Sur le plan logistique, les participants verront leurs frais de transport, d'hébergement et de restauration à Paris pris en charge par le Cese. En plus du défraiement, ces 185 adultes seront aussi indemnisés, au même titre que des jurés qui participent à des procès d'assises : environ 2 500 euros brut pour 27 jours de présence. La perte de jours de salaire pourra être compensée, à hauteur de 11 euros supplémentaires par heure de travail manquée. Enfin, les parents ayant des enfants à charge pourront être remboursés pour les éventuels frais de garde.

Le calendrier : quatre mois de travaux

Le programme de la Convention citoyenne a été décomposé en trois étapes :

• Le premier week-end (9-11 décembre) et le suivant (16-18 décembre) doivent permettre une "phase de rencontre et d'appropriation", pour que chaque "conventionnel" découvre la mission, trouve sa place dans le collectif et puisse bénéficier d'une formation sur les questions de fin de vie.

• Viendra ensuite une "phase de délibération", étendue sur quatre week-ends (6-8 janvier, 20-22 janvier, 3-5 février, 17-19 février), lors de laquelle les citoyens prendront les commandes de la Convention et pourront organiser des ateliers, des auditions et, éventuellement, des visites de terrain.

• Enfin, les différents ateliers mettront leurs travaux en commun et travailleront à la rédaction de leur rapport lors d'une "phase d'harmonisation et de restitution" durant les trois derniers week-ends (3-5 mars, 10-12 mars, 17-19 mars).

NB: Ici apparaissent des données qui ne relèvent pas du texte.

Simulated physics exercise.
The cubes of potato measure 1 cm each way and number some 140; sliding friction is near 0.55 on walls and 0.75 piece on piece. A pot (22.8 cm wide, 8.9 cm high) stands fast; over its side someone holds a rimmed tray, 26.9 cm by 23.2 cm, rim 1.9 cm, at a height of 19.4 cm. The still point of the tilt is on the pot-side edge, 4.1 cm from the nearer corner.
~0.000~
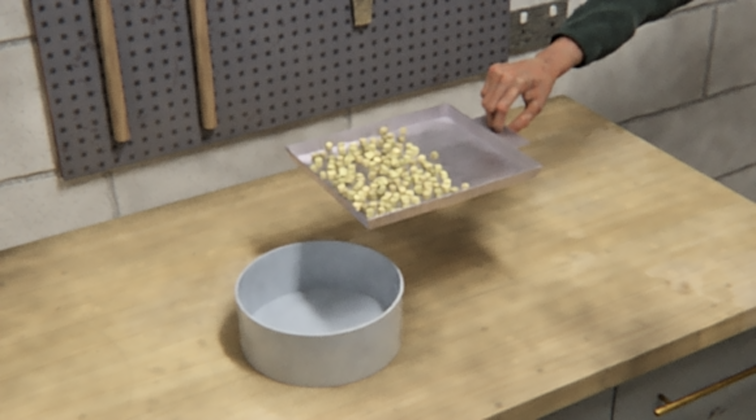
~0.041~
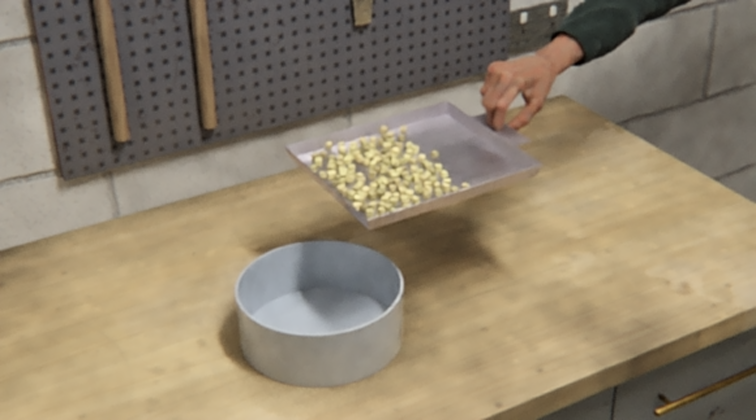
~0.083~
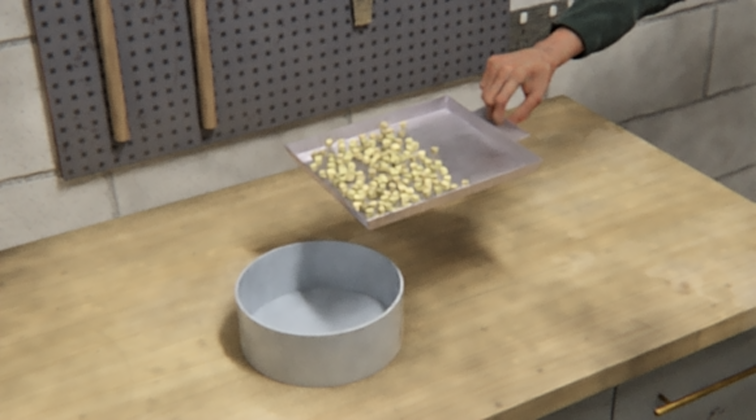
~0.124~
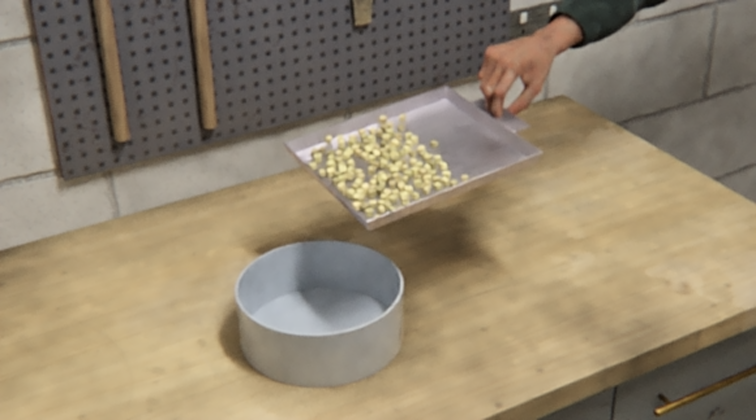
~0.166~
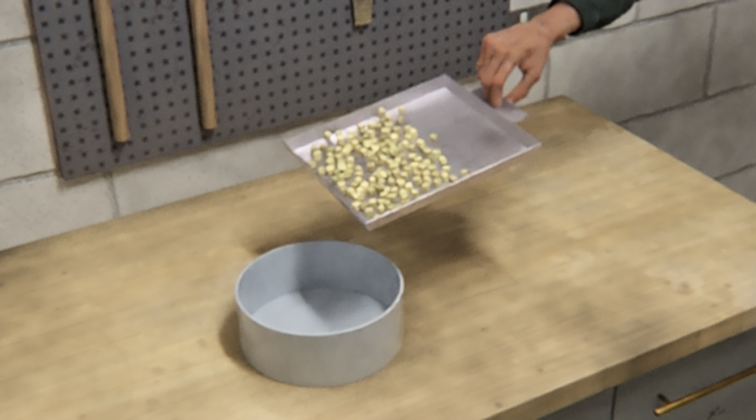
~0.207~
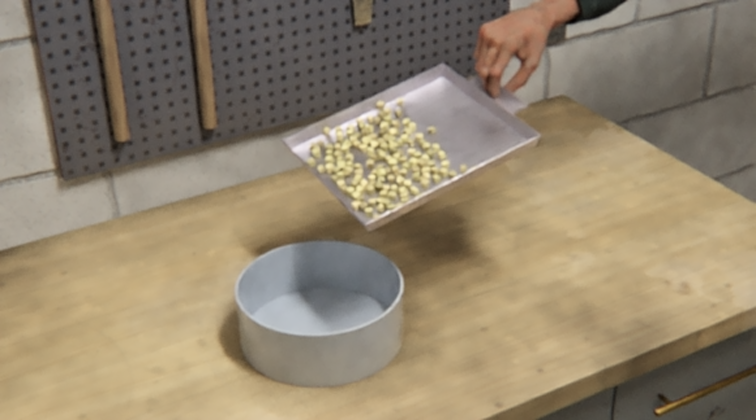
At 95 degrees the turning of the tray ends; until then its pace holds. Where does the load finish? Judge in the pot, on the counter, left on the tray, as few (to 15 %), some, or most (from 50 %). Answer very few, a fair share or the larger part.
In the pot: The larger part; on the counter: Very few; left on the tray: Very few.
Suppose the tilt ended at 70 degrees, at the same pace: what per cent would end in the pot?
Then about 25 per cent.
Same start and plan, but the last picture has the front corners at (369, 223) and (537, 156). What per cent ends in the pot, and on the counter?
Pot 65, counter 35.
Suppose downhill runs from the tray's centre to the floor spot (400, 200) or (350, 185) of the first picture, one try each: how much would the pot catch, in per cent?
Some 85 and 75 per cent.
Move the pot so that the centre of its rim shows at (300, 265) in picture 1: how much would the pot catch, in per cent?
About 70 per cent.
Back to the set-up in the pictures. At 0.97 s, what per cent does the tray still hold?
Roughly 90 per cent.
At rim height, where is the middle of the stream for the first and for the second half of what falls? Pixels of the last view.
First near (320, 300), later near (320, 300).
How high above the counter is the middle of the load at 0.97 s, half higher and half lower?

Le public et la presse pourront suivre l'activité des conventionnels sur place, depuis les tribunes du palais d'Iéna, ou à distance, lors de retransmissions en vidéo. Les organisateurs ont toutefois prévu qu'une partie de chaque week-end se déroule à huis clos, "afin de ne pas attenter à la sérénité des débats". Les Français qui le souhaitent pourront également contribuer aux débats via le site de la Convention, en y déposant par exemple des témoignages personnels. 

Les travaux seront supervisés par le comité de gouvernance de la Convention citoyenne, chargé notamment "de veiller aux principes de transparence et de neutralité". Ce comité, dont la composition est détaillée sur le site du Cese, est constitué de six membres du Cese, de trois chercheurs, de deux représentants du CCNE, de deux ex-participants à la Convention citoyenne pour le climat et de la directrice du Centre national des soins palliatifs et de la fin de vie.

L'inconnue : le devenir des conclusions

Si Emmanuel Macron s'était engagé à reprendre "sans filtre" les propositions de la Convention citoyenne pour le climat, rien de tel, cette fois. En mars, le président-candidat s'est engagé à soumettre au Parlement ou aux Français, par voie de référendum, "le choix d'aller au bout du chemin qui sera préconisé" par la Convention citoyenne sur la fin de vie. Le peuple ou ses élus joueront donc le rôle de "filtre" sur ce sujet sensible.

Dans sa lettre de saisine, Elisabeth Borne se montre encore plus prudente. "Les conclusions de la Convention citoyenne recueillies par le Cese serviront à éclairer le gouvernement", écrit-elle, se contentant d'assurer que les participants seront "informés des suites qui seront données à leurs travaux" et "éclairés sur la prise en considération de leurs réflexions et recommandations". Contrairement à la Convention citoyenne pour le climat, celle dédiée à la fin de vie ne sera pas dotée d'un comité légistique chargé de retranscrire les propositions sous forme de loi. "Les 150 citoyennes et citoyens n'ont pas pour mission d'écrire la loi", a acté le Cese.

Autre différence : les "conventionnels" ne sont pas les seuls à plancher sur le sujet. Le gouvernement a déjà lancé, en parallèle, des consultations avec les acteurs de la fin de vie (soignants, associations, etc.) et a mis sur pied un groupe de travail parlementaire composé de députés et de sénateurs de divers bords. A la demande du chef de l'Etat, des débats sont aussi organisés dans les territoires par les espaces éthiques régionaux, "afin d'aller vers tous les citoyens et de leur permettre de s'informer et de mesurer les enjeux qui s'attachent à la fin de vie".

Quelle place pour la Convention au milieu de ces initiatives ? "La contribution citoyenne sera la pierre angulaire de ce débat", soutient Claire Thoury. "Cette convention citoyenne doit replacer les citoyens au cœur de débat public pour irriguer la législation future. Le comité de gouvernance (…) sera particulièrement vigilant à la façon dont les pouvoirs publics se saisiront de ces travaux."